Inconclusive results City schools: Latest tests underscore achievement gaps but should be treated with caution.

September 12, 1998

SO MANY hopes were attached to last year's state-mandated overhaul of the Baltimore City public schools that all student achievement tests are scrutinized eagerly for any signs of turnaround. That's why palpable disappointment followed the release of the latest scores from a twice-a-year reading and math test.

Instead of showing system-wide progress, the scores suggest that while some pupils are making headway, many others are not. The results are so lacking in consistency that no broad judgment can be made about the city school system other than to say it is still undeperforming badly.

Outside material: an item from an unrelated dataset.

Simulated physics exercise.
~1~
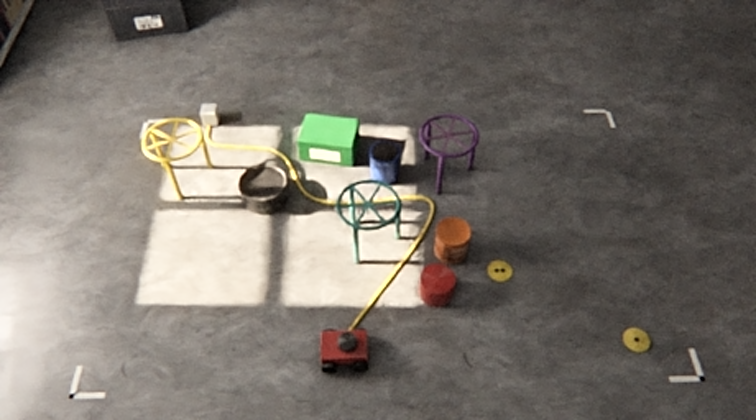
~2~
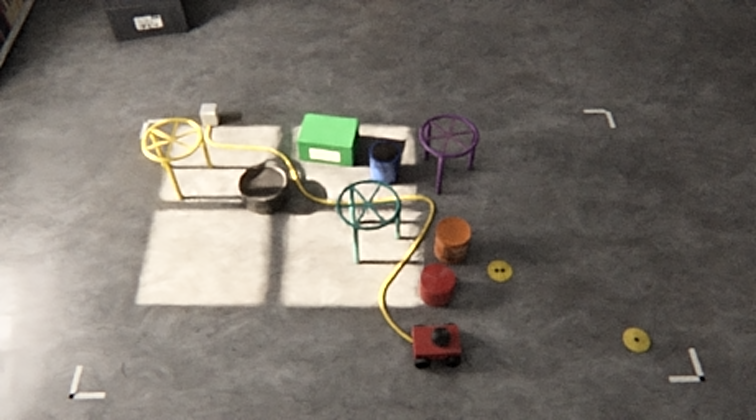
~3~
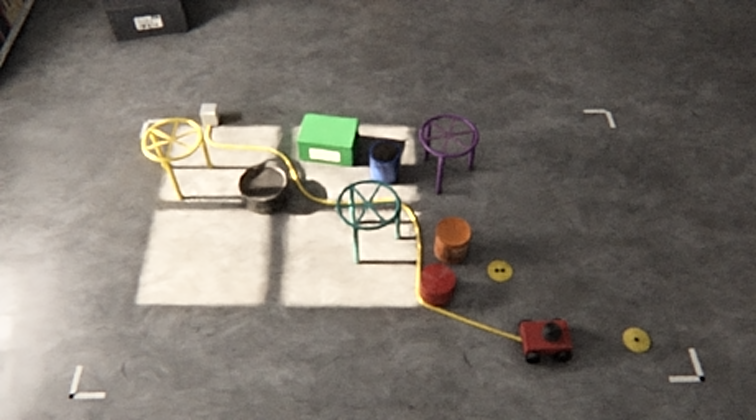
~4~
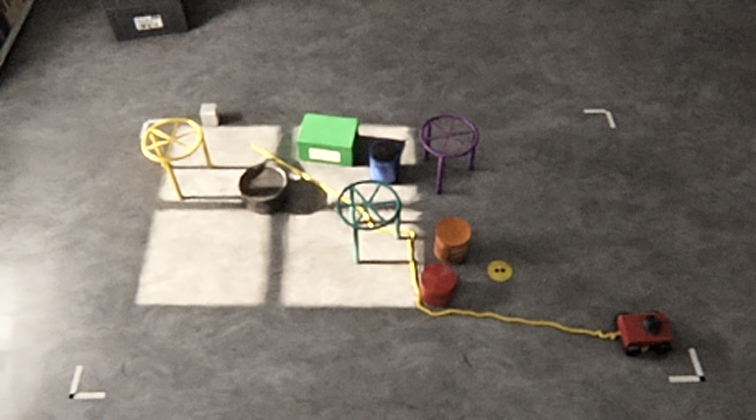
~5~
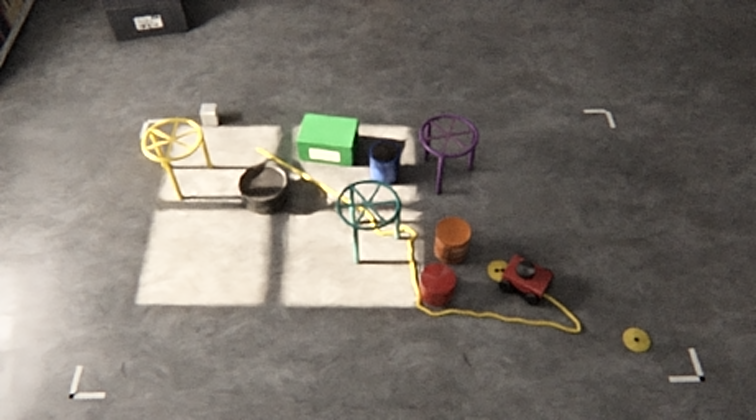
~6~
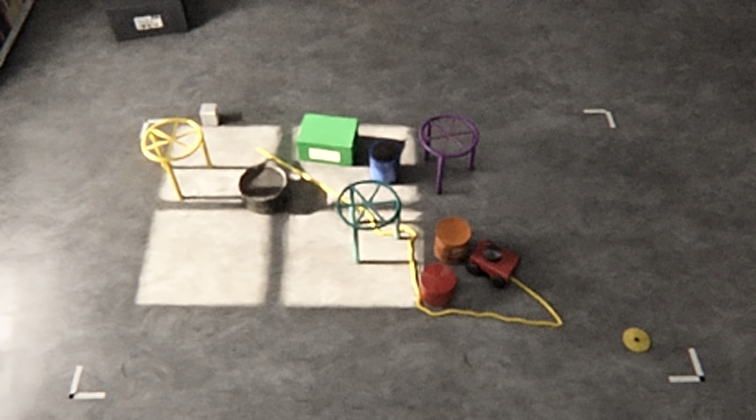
In the video, a red cart tethered by a yellow lead drives right past stools, tubs and a green box, pulling the lead around the red tub until its far end comes free, then turns back up and left, stopping beside the orange bucket.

This is frustrating news, of course. But an educational turnaround, even in the best of circumstances, takes time. And conditions in the city's public schools are far from ideal.

One example: Students' home lives are so volatile that an average of 40 percent of them change schools within a given academic year. Aside from causing emotional tension and educational adjustments, this high level of transience complicates efforts to accurately measure achievement.

Testing should become easier now that most elementary schools are using the same textbooks for reading. The schools are also moving toward adopting standard texts for math. If the Baltimore schools fail to show system-wide improvement in another year, then something is wrong with the reforms now under way. For the time being, teachers and students must do their utmost to make the reforms work.